Avalanche: Chilly Peak Slabs

Observer Name
Shepard Mcclellan
Observation Date
Friday, February 13, 2026
Avalanche Date
Thursday, February 12, 2026
Region
Ogden » Ben Lomond » Chilly Peak Slabs
Location Name or Route
North face of chilly peak
Elevation
8,300'
Aspect
North
Trigger
Natural
Avalanche Type
Soft Slab
Avalanche Problem
New Snow
Weak Layer
Facets
Depth
10"
Width
20'
Comments
We traveled from North Ogden Divide to Chilly Peak between 6,500–8,500 ft, primarily on SE–NE aspects. We observed multiple naturalvalanches (SS-N-R1-D1) on steep (≥35°) E–N facing slopes between 8,200-7,200ft mostly below cliff bands. These likely occurred during the previous day’s warming event. Avalanches appeared to initiate from roller balls and in several cases stepped down to a mid-storm density change or the new/old snow interface. Debris piles were small with limited runout. We found 3–6 inches (8–15 cm) of high-density new snow, largely composed of graupel, on all aspects, with greater accumulations on wind-loaded E–NE–N slopes above 7,500 ft. A pronounced mid-storm graupel layer forms a density inversion that shears easily in hand pits.
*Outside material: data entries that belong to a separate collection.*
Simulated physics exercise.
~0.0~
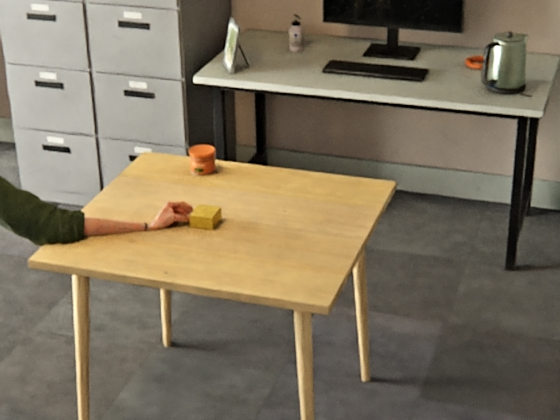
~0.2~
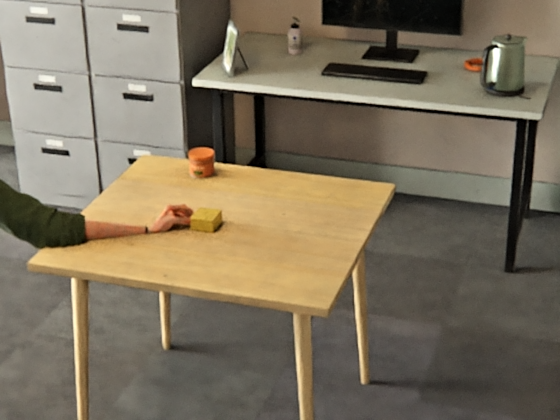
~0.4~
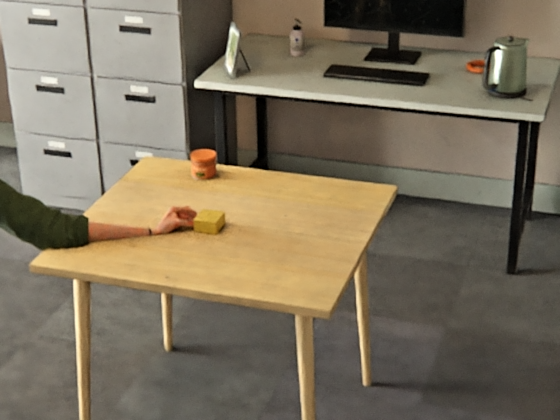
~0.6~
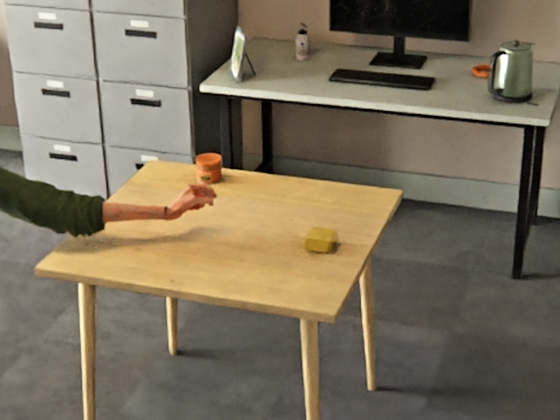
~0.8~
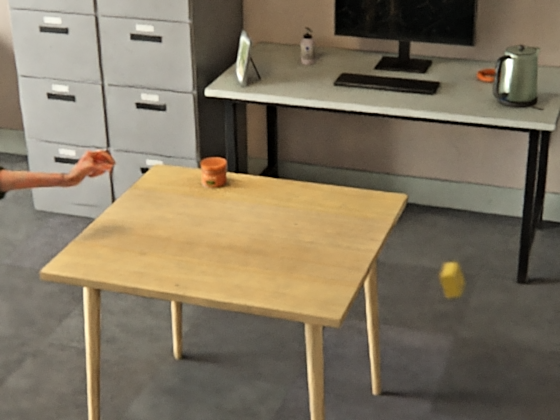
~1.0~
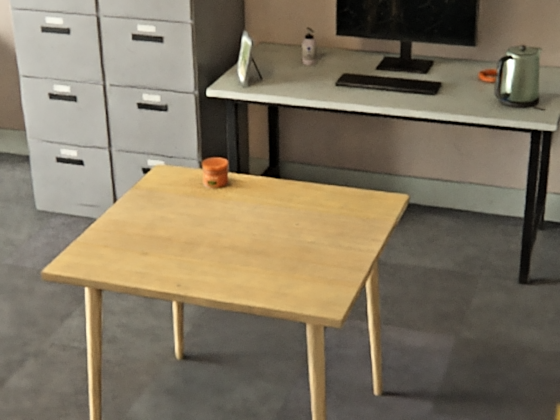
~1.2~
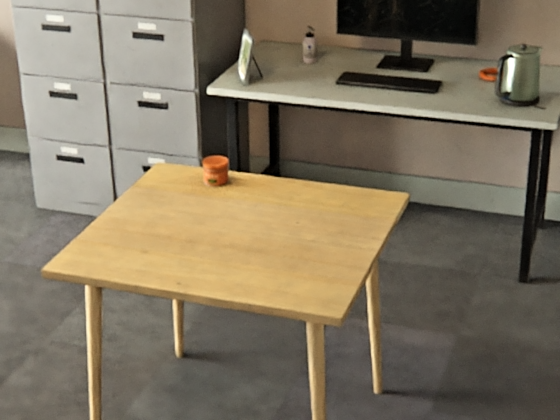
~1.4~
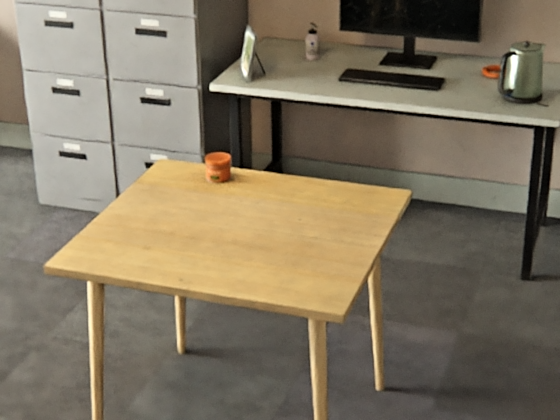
A hand shoves the yellow block right, off the table, leaving the orange tin behind.
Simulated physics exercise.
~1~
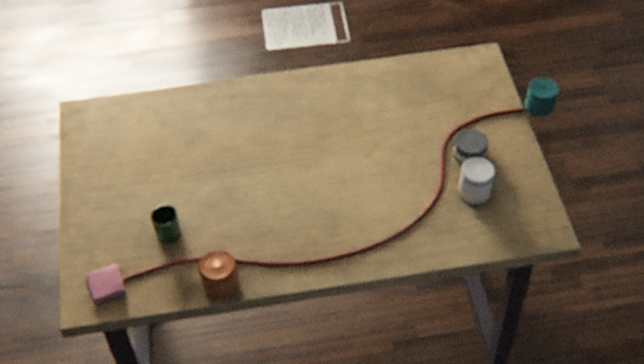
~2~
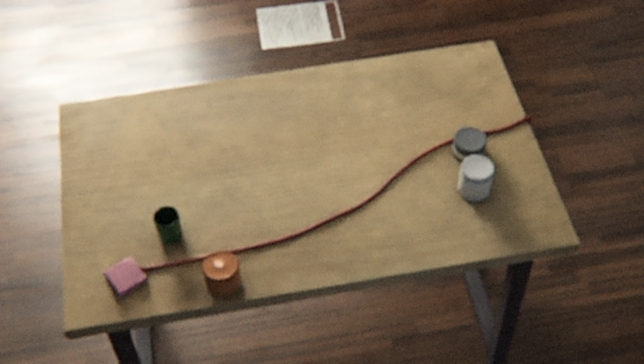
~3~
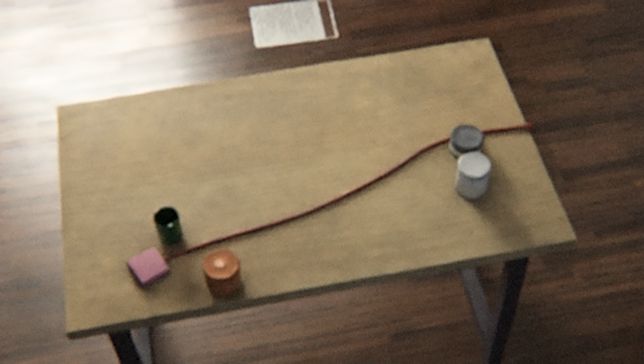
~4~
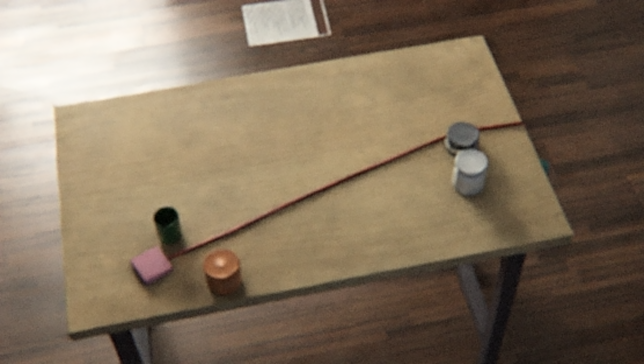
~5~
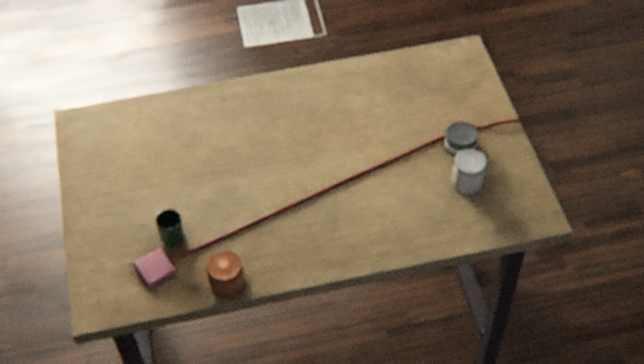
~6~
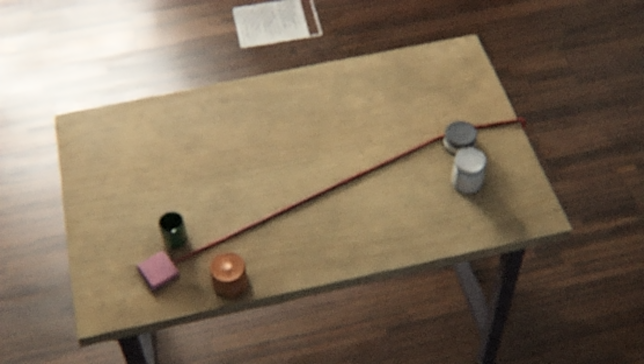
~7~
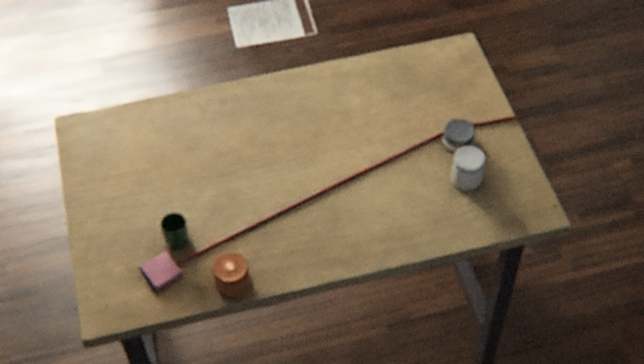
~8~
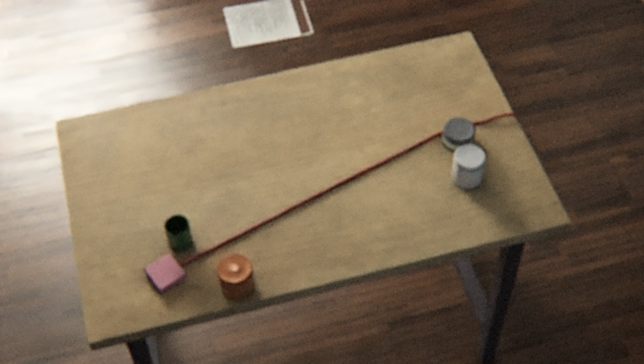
To begin with, a red cable curves across a wooden table, linking a small pink block at the lower left to a teal cylinder just past the right edge, with a green mug, an orange tub and grey and white canisters standing nearby. The teal object drops out of sight, and the cable straightens as the pink block slides a short way right and slightly up. The cable draws taut in a diagonal line past the grey canister, and the block stops near the mug. As the view drifts gently, everything stays settled, with the block still on the table and the cable running over the right edge.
Snowpack structure varied by aspect and elevation: SE–S-W slopes held little prior snow, though melt-freeze crusts (MFcr) underlie the new snow where present and bonding appeared good on E aspects during informal testing. On shaded northerlies, 4F–F hard rounding facets exist beneath the new snow and represent the primary weak layer of concern.